Всего этого Тацитъ почти не замѣчаетъ. Онъ держитъ въ центрѣ своего вниманiя императора и знать. Будучи ограниченъ сенатской перспективой и не выходя за рамки этого круга (который въ первую очередь и страдалъ отъ императорскаго деспотизма — для самыхъ жестокихъ государей оскорбляться выходками простонародья было дурнымъ тономъ, и какой-нибудь варваръ-сапожникъ могъ позволить себе такiя слова, за которыя выходецъ изъ знатнаго рода ожидалъ себѣ смертнаго приговора), Тацитъ становится зоркимъ дiагностомъ и патологоанатомомъ римскаго общества. Цѣнностей, на которыя могла бы опираться свобода, больше нѣтъ; да, кромѣ того, Тацитъ помнитъ не только о жестокостяхъ императоровъ отъ Тиберiя до Домицiана, но и о кровавомъ хаосѣ послѣдняго вѣка республики. Меньше, чѣмъ кто бы то ни было, онъ склоненъ обольщаться иллюзiей совершенной формы правленiя: свобода ведетъ за собой хаосъ, насильственный порядокъ вырождается въ произволъ; и за то, и за другое приходится платить кровью. Потому изъ всего, что можетъ предложить небогатый историческiй выборъ, лучше всего — власть порядочнаго государя. Мысль возвращается на круги своя, и снова политическiй мыслитель превращается въ моралиста.
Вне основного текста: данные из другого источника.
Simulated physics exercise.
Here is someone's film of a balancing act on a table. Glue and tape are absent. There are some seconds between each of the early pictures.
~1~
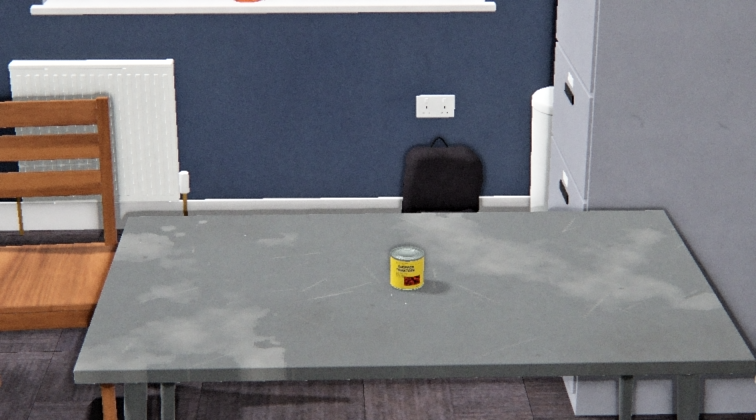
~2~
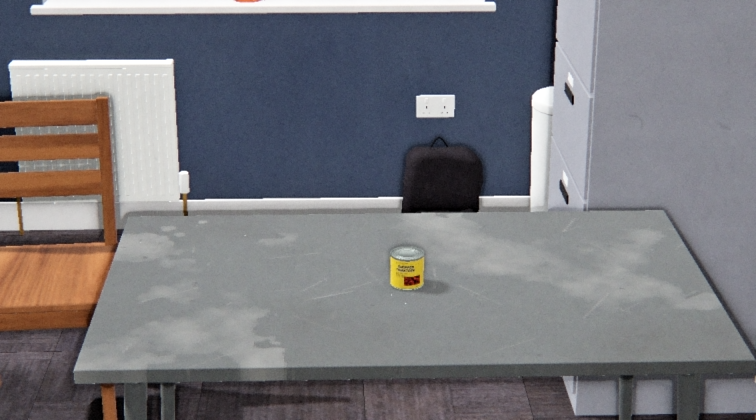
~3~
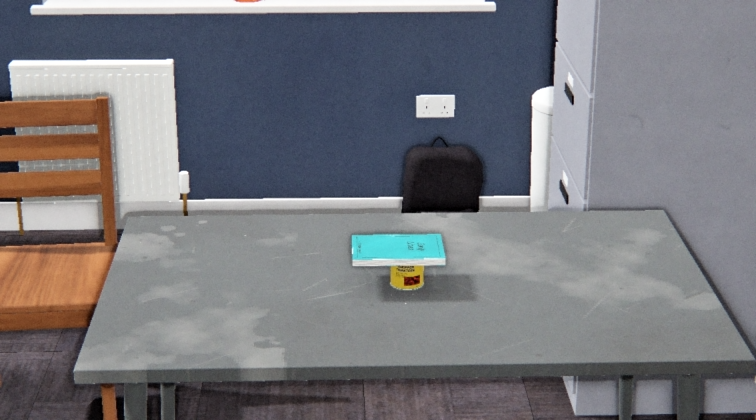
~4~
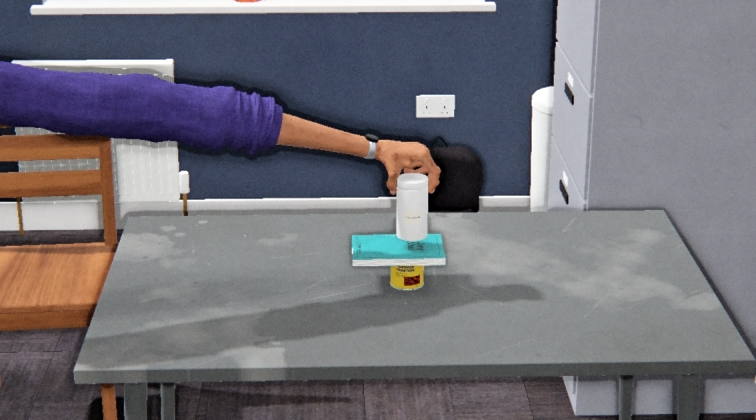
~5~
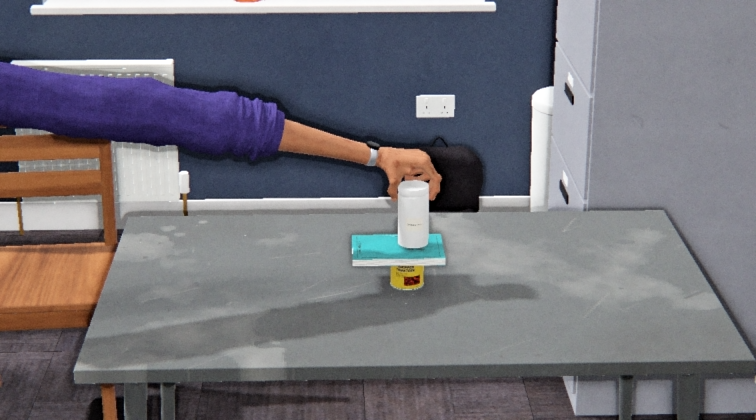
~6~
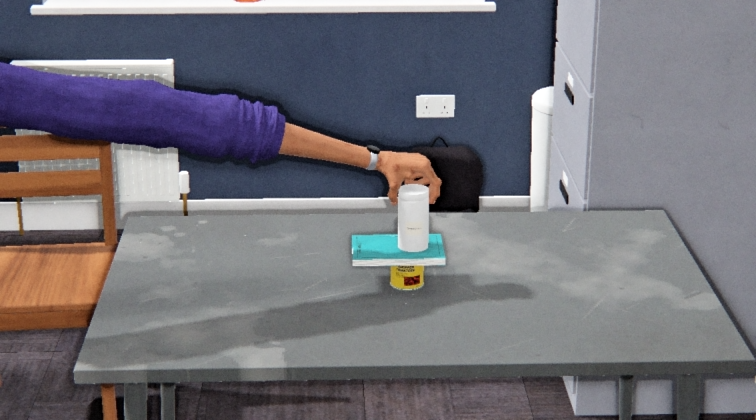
A turquoise book appears flat on top of a small yellow tin on a grey table, then a purple-sleeved arm reaches in from the left and lowers a white jar onto the book, keeping its hand there.
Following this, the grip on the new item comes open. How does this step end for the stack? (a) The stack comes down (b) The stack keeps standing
(b) The stack keeps standing.
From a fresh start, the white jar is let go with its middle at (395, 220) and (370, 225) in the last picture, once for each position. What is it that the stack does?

Еще чуть раньше Тацита въ римской исторiографiи появляется другая мысль, автора которой мы не знаемъ. Цитирующiй ее авторъ ссылается на Сенеку — но ихъ въ римской литературѣ было двое, отецъ-риторъ и сынъ-философъ. Это мысль о сравненiи исторiи съ человѣческими возрастами; потомъ она станетъ общимъ мѣстомъ и будетъ проявляться у историковъ эпохи поздней Имперiи — Флора и Аммiана Марцеллина. Въ этой мысли тоже чрезвычайно мало оптимизма: тогда, когда она была высказана, и дѣтство, и молодость, и, пожалуй, зрѣлость были уже позади. Флоръ пытается выйти изъ логически безнадежнаго положенiя — пишетъ о второй молодости при Траянѣ. Но эта попытка сколь произвольна, столь же и неубѣдительна.
Итакъ, цивилизацiя, создавшая для своихъ гражданъ уровень благосостоянiя, превзойденный лишь два-два съ половиной столѣтiя назадъ, выдающуюся культуру, науку и технику, разработавшая основные концепцiи права, въ своемъ самосознанiи ограничивалась моральнымъ критерiемъ. Современный наборъ политическихъ цѣлей ей чуждъ въ гораздо большей степени, чѣмъ даже наборъ политическихъ инструментовъ. Эта цивилизацiя цѣнила тѣхъ, кто сумѣлъ сохранить нравственное достоинство на развращающемъ тронѣ, а не техъ, кто обезпечивалъ ростъ валоваго внутренняго продукта и гражданскихъ свободъ.
Будетъ ли для насъ поучителенъ урокъ римского самоосмысленiя? А былъ ли онъ поучителенъ для самихъ римлянъ? Ихъ поэты прославляли доблести, возвысившiя державу; ихъ историки анализировали причины ея заката, заключающiяся — по ихъ мнѣнiю — въ нравственной порочности; а общество развивалось, «модернизируясь», усложняя свои потребности, искало удовольствiй и избѣгало труда и жертвеннаго служенiя. Мы вправѣ не соглашаться съ дiагностами и видѣть причины печальнаго итога въ недостаточномъ ростѣ имперскаго в. в. п. или въ преобладающей мощи варваровъ; современная государственность скорѣе стремится обезпечить различнымъ формамъ моральныхъ уродствъ спокойствiе и комфортъ, нежели бороться съ ними.
Цѣнность римскаго урока — въ томъ, что онъ преподанъ до конца. Передъ нами начало, середина и конецъ неплохо документированнаго процесса. Передъ нами — акты внутренней дiагностики, написанные самыми блестящими писателями мiра. Но все дальнѣйшее — поприще свободнаго выбора.
Tags: roma
Вступлюсь, однако, за Верлена. Онъ не пишетъ, что поэты оплакиваютъ упадокъ – скорѣе ужъ онъ видитъ упадокъ въ томъ, что они его не оплакиваютъ, а вмѣсто того виртуозничаютъ. Ср. Авсонiя какъ онъ изображенъ въ статьѣ Гаспарова.
Я имѣлъ въ виду, что онъ самъ воспѣваетъ упадокъ Римской имперiи.
А, тогда прошу прощенiя.
Спасибо, чрезвычайно поучительно.
Не за что.
Прекрасно (всё - кроме неприятного пастернаковского перевода).

Хотя это и называется to limp up to explain it once more
и заведомо бесполезно, но все равно спасибо.
Очень хорошо Васъ понимаю. Мнѣ и самому Анненскiй больше по нраву, но для публицистическихъ цѣлей должно было прозвучать слово «упадокъ».
Спасибо.
Господи, за что?!? Вы и такъ все это знаете.
Люблю читать то, что Вы пишете.
В том, как Вы пишете, есть что-то успокаивающе-изящное.
Очень интересно, спасибо!
Присоединяюсь к предыдущим ораторам.